Di salah satu sudut kios terlihat tiga perempuan asyik merangkai batu-batu perhiasan menjadi sebuah kalung. Mereka bukanlah para pekerja kios yang sedang membuat produk, melainkan pembeli. Ternyata ini salah satu cara untuk memanjakan pelanggan. Pembeli diperbolehkan merangkai sendiri perhiasan yang diinginkan. Hal ini membuat mereka yang kreatif dan perfectionist menjadi terpuaskan.

“Saya memang langganan di sini, dan bisa berjam-jam kalau sudah begini,” kata Bobby, seorang ibu asli Bandung namun sudah menetap di Balikpapan selama 28 tahun. Sepiring rujak segar dari pemilik kios hadir melengkapi kegiatan mereka.

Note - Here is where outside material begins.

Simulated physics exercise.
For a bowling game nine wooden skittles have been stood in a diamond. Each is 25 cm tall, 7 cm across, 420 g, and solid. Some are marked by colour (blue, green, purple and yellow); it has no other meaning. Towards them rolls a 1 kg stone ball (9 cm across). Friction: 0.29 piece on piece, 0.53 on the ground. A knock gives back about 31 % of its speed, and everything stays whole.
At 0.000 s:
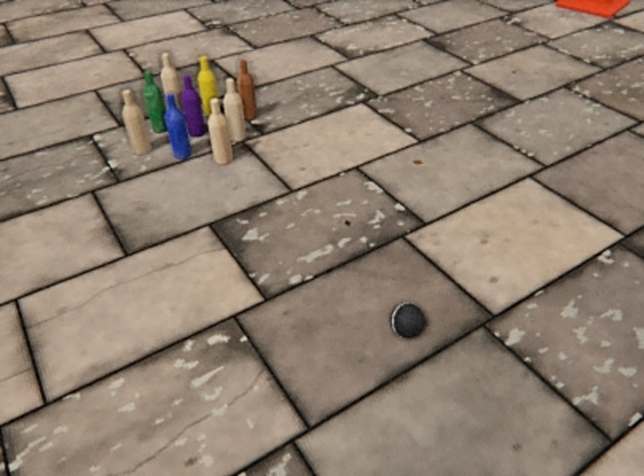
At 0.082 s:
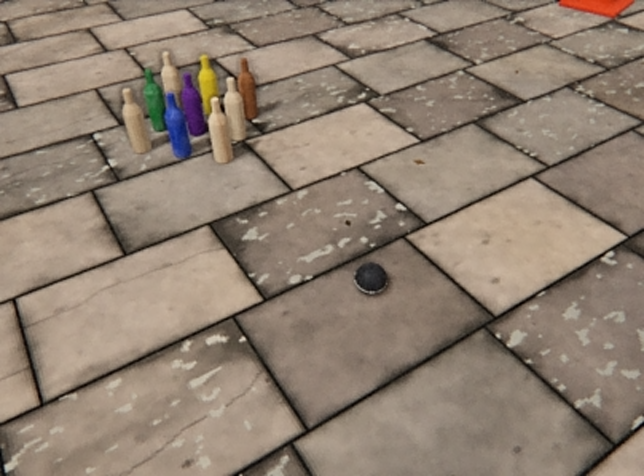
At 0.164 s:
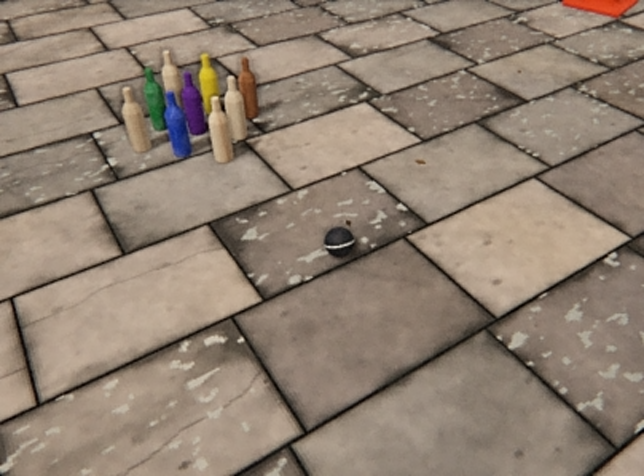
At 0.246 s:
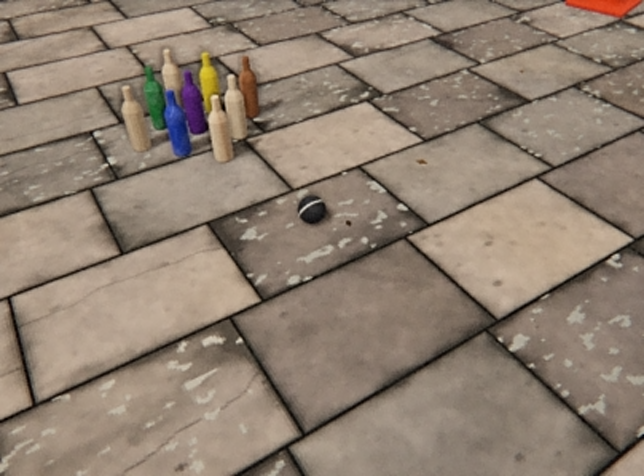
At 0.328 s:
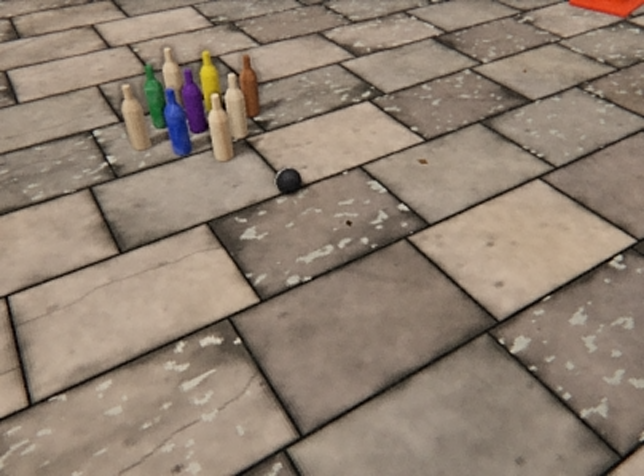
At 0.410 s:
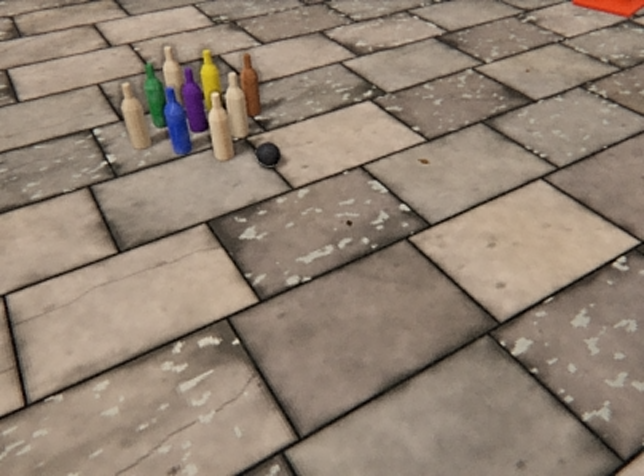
A floor of worn, grey-brown stone slabs is seen from above at a slant, the view shifting very slightly. Bottle-shaped skittles stand in a diamond at the upper left, green, blue, purple, yellow, brown and pale wood, with part of a flat orange-red object at the top right corner. A dark ball rolls from the lower right up and leftward across the slabs, nearing the skittles, which all remain upright.
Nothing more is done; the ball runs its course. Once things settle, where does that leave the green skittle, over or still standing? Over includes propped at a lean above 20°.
The green skittle keeps its feet.
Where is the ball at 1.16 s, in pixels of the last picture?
At about (208, 57).
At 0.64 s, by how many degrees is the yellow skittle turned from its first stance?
Some 5°.
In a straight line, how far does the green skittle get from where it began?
About 0 cm.
After 0.64 s, ball still moving; 1 of the 9 skittles over; green skittle unmoved; yellow skittle shifted 42 mm.
After 1.16 s, ball still moving; 3 of the 9 skittles over; green skittle unmoved; yellow skittle lying flat.
By the end (1.6 s), ball rolling away; 3 of the 9 skittles over; green skittle unmoved; yellow skittle lying flat; blue skittle unmoved. As the last picture would show them, middles, green skittle near (156, 96), yellow skittle near (186, 63).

Yellow Safir-Merah Birma-Jamrud-Rubby-Blue Safir

Selain menjual perhiasan batu-batu alam dengan harga terjangkau, pasar ini juga menjual berbagai jenis perhiasan batu mulia dengan harga selangit. Meskipun batu mulia asli Kalimantan hanya ada tiga jenis, yaitu kecubung, akik dan berlian, berbagai jenis batu mulia impor juga lengkap berjejer rapi di etalase kios. Sebuah cincin batu jamrud dengan taburan berlian disekelilingnya dan diikat cincit emas putih dihargai sebesar Rp 90 juta. Sebuah harga yang fantastis. Tak heran, pasar yang terdiri dari 641 kios dan buka setiap hari hingga pukul 18.00 WITA ini bisa mencapai omzet Rp 2 miliyar sehari.